Hamptons Police Bust Lemonade Stands for Child Labor Violations
The Hamptons Police announced this week that they have busted a local child labor syndicate that had been using boys and girls aged 10 and under to run lemonade stands.
According to Hamptons Police spokesman Larry Hirsch, the syndicate had established an elaborate criminal enterprise that employed dozens of young children. “It’s horrifying to contemplate it, but these guys were operating under the guise of a day camp,” Hirsch explained at a Friday afternoon press briefing. “Parents actually paid to send their children to something called Camp Lemonade. But they didn’t go to anything like camp—not like any camp I’ve ever heard of.”

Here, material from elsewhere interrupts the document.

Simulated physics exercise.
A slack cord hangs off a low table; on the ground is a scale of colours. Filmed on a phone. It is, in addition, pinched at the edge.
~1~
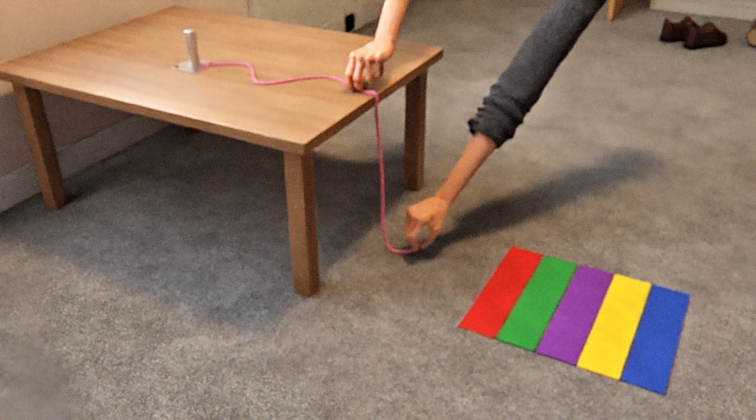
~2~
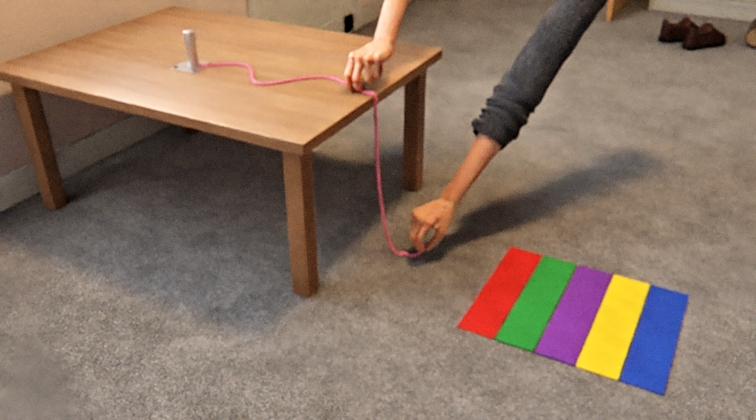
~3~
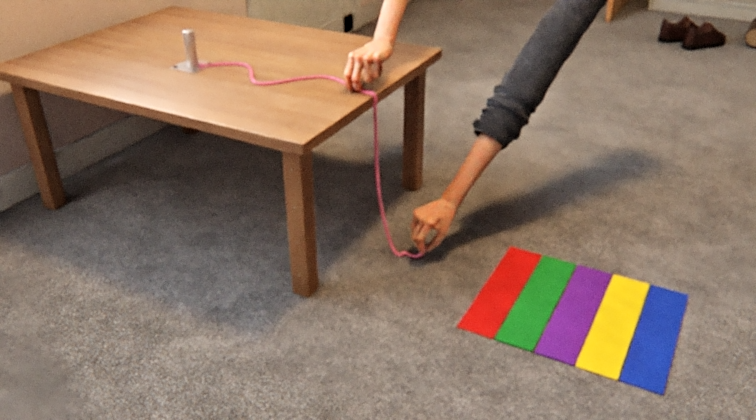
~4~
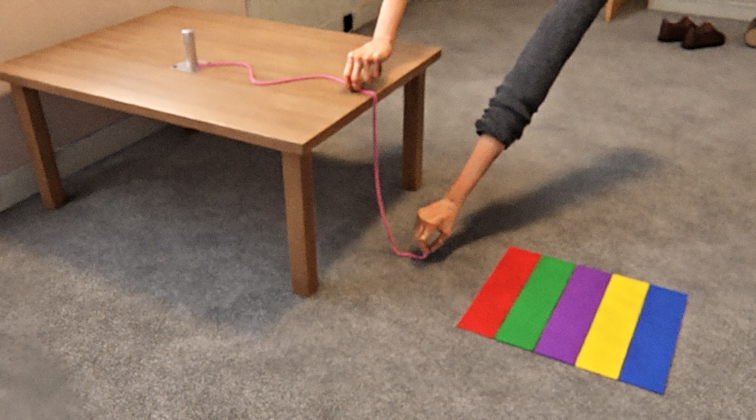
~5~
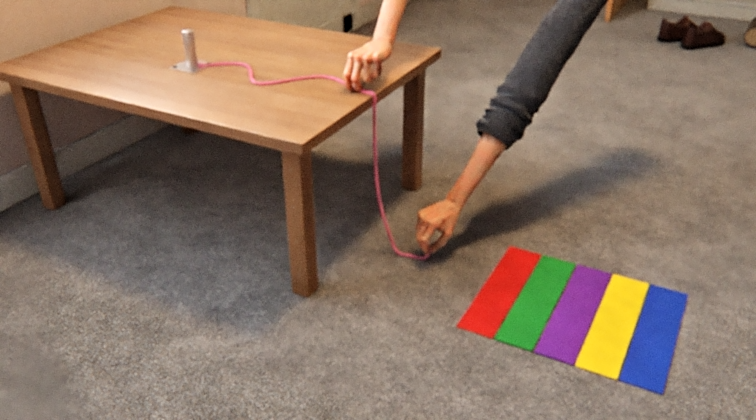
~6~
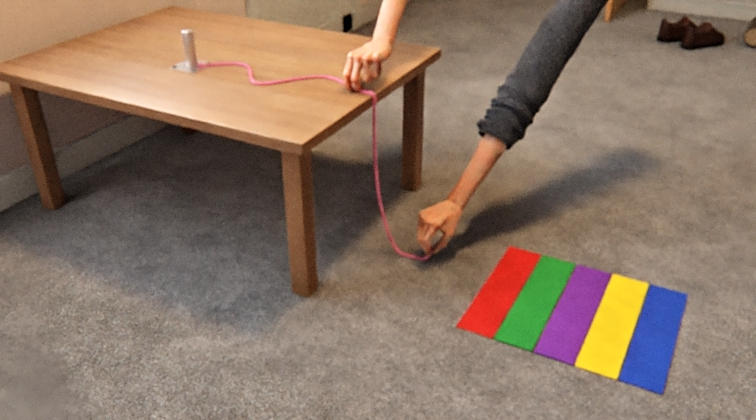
Carpeted room, one hand pinching a pink cord at a low wooden table's edge, another shifting its hanging end slightly right.
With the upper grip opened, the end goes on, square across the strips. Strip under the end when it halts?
Purple strip.
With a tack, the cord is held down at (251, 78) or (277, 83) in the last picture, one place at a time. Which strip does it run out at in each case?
Going one at a time, you'd get green and then green.
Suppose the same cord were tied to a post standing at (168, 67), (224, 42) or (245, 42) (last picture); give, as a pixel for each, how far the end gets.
Try 1 about (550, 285), try 2 about (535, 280), try 3 about (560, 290).
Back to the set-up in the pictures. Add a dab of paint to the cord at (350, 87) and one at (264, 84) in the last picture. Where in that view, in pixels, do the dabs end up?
(385, 113), then (295, 83).
A little later, end near (523, 277); over red.
Next, end near (557, 287); over green.
When it is tight, end near (577, 293); over purple. It halts on the purple strip.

As Hirsch described it, instead of children arriving at a bucolic location to engage in fun and educational activities in a welcoming environment, young charges went to shabby lemonade stands across the South Fork, where the children were pressed into service making lemonade and selling it to thirsty passersby.
“The children were not paid for their work, as far as we know,” Hirsch said. At the end of each workday, the children were given small crafts clumsily made out of popsicle sticks and instructed to tell their parents that they had produced these crafts themselves. “It was a pretty sweet racket while it lasted,” Hirsch continued. “They were collecting money from the parents, who were paying $300 per week per child for their little ones to go to Camp Lemonade. Then they were reaping the profits from the lemonade stands, with zero costs for labor. Pretty slick!”
Hamptons Police Department officers were tipped off about the scheme when a parent became suspicious after her five-year-old suddenly showed remarkable skill in squeezing lemons and making delicious lemonade.
The police have arrested seven suspects in connection with the case, and more arrests are possible.